Friday, January 05, 2007

SOME PEOPLE I KNOW

My dad, the sweet old man who deserves a call on Christmas Day. Makes sense that I try three times and his line or the international circuits – I can't tell which – are busy.

I don't think to call him the next day. Well, I guess I do think of it, but feel no pressure to do so. Not compared to Christmas Day anyway.

The armies lined up across from me take the form of the people I love. It feels like love. I love these people: my two sisters, my two parents. Even my sisters' husbands who feel like brothers.

My mother – getting smaller all the time. The little lady with her long white hair pinned up, wearing a soft mauve turtleneck and a bright turquoise cardigan. My youngest sister in nice casual – sort of weekend jeans you see in L.L. Bean catalogs with the nice sweater. She is letting her hair go grey. So is my other sister. Both of them colored their hair for decades but now that they're going grey they've decided to go natural.

I shouldn't get catty. I'm getting catty, right?

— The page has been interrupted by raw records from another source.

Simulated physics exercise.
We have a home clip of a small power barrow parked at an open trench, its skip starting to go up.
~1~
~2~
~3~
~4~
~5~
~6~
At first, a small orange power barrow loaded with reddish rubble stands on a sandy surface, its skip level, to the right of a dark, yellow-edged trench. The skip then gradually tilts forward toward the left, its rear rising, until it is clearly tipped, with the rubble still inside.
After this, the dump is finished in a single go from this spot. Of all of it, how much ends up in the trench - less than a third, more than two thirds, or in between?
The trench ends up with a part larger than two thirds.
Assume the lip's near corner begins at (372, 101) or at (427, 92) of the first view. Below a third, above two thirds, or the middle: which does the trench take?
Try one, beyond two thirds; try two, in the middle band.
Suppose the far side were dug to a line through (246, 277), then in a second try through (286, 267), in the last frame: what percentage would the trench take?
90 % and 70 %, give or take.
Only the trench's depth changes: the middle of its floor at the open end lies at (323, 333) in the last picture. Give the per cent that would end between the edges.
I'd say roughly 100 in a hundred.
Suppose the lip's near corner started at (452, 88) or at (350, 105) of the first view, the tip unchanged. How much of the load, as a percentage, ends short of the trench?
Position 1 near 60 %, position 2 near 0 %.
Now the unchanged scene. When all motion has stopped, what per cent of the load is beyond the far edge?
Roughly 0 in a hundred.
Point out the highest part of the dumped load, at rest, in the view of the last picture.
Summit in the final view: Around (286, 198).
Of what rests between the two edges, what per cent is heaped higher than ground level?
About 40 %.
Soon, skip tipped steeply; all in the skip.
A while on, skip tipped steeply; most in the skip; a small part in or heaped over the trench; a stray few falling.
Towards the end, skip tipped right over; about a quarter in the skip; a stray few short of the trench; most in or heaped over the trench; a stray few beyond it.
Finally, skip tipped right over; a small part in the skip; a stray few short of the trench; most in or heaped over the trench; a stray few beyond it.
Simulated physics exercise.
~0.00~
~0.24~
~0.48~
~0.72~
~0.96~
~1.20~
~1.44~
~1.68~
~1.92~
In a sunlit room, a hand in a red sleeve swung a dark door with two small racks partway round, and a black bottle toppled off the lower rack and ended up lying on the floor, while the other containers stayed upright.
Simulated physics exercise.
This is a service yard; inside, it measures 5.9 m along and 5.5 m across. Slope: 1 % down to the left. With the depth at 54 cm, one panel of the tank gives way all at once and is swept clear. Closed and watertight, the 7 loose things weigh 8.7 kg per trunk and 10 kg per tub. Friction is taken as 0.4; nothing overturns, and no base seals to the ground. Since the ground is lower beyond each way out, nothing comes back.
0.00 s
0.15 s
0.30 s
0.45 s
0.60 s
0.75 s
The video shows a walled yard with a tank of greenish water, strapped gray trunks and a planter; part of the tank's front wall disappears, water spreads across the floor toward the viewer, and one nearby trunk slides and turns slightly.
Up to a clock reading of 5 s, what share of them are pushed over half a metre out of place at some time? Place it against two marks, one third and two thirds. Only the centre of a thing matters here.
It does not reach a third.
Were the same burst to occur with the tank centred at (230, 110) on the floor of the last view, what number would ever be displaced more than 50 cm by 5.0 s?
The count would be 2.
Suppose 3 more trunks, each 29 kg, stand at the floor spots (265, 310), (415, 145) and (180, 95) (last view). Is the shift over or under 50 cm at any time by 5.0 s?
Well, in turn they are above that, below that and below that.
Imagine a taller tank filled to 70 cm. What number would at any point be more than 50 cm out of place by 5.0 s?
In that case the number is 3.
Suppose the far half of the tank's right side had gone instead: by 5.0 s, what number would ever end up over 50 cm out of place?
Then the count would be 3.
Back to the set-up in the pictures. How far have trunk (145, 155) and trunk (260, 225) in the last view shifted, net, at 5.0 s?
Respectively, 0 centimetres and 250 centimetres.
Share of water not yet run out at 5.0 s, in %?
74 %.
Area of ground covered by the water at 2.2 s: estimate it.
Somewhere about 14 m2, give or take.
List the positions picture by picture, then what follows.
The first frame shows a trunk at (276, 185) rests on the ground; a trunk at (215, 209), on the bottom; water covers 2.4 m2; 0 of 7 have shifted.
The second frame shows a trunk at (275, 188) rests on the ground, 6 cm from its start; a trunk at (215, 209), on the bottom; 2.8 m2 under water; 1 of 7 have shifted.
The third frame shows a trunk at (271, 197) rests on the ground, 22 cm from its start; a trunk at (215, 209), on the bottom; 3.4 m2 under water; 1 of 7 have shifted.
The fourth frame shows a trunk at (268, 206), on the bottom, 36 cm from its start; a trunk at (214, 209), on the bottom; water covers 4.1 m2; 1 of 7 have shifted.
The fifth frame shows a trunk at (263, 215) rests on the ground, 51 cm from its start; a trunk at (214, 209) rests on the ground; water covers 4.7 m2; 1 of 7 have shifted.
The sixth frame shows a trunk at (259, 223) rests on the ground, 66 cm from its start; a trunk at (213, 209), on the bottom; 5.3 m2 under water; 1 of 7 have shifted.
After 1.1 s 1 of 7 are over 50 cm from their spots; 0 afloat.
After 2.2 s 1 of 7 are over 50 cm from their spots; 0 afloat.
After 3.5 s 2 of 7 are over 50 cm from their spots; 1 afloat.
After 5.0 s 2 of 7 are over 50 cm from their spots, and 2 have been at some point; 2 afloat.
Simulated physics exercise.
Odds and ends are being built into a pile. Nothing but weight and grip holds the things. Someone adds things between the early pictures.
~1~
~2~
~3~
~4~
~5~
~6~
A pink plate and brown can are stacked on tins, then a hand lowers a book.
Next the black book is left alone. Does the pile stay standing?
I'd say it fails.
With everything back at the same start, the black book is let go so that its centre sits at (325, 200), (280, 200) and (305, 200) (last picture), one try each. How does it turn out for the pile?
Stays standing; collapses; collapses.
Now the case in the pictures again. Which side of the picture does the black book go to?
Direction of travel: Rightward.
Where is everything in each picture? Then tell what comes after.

I called one on Christmas Eve. We never speak on the phone. Just a few emails a year and a visit or two when she comes East. If I read that description in a magazine I would imagine a relationship so different from the one I have with my sister. It doesn't feel like we are hardly in touch. Though I know little of her day-to-day life I feel like our lives are almost in overlap. I hear her voice on the phone and it's like she's in the room, facing me and I am trying hard to forge a little distance. At least, I guess that's what I'm doing.

And the moment I tentatively sketch a conclusion the painting dissolves again, refusing to be seen.

Three weeks ago I was seeing my father as a molester. That picture held for awhile, its clear charcoal outline a relief, but it too has slipped away from me. Daddy is laughing. I can't catch him.

Fred said something the other day and for a moment it was clear again, something about the family not allowing Marta to be fully alive – something like that. It made sense. I see Esther – the little sister, supposedly – she was almost my little daughter sometimes, the way we leaned on each other – but I see the parasitic side of that, or sense it. She claws at me. I see it in her angry cold face when she greets me with a smile that I know is not real. I think a lot of her is not real and that probably none of it has much to do with me.

It's funny how my sisters have become grown-ups, separate from each other, from the family, random grown-ups out there. We have less and less to do with each other, but the hooks are in so deep.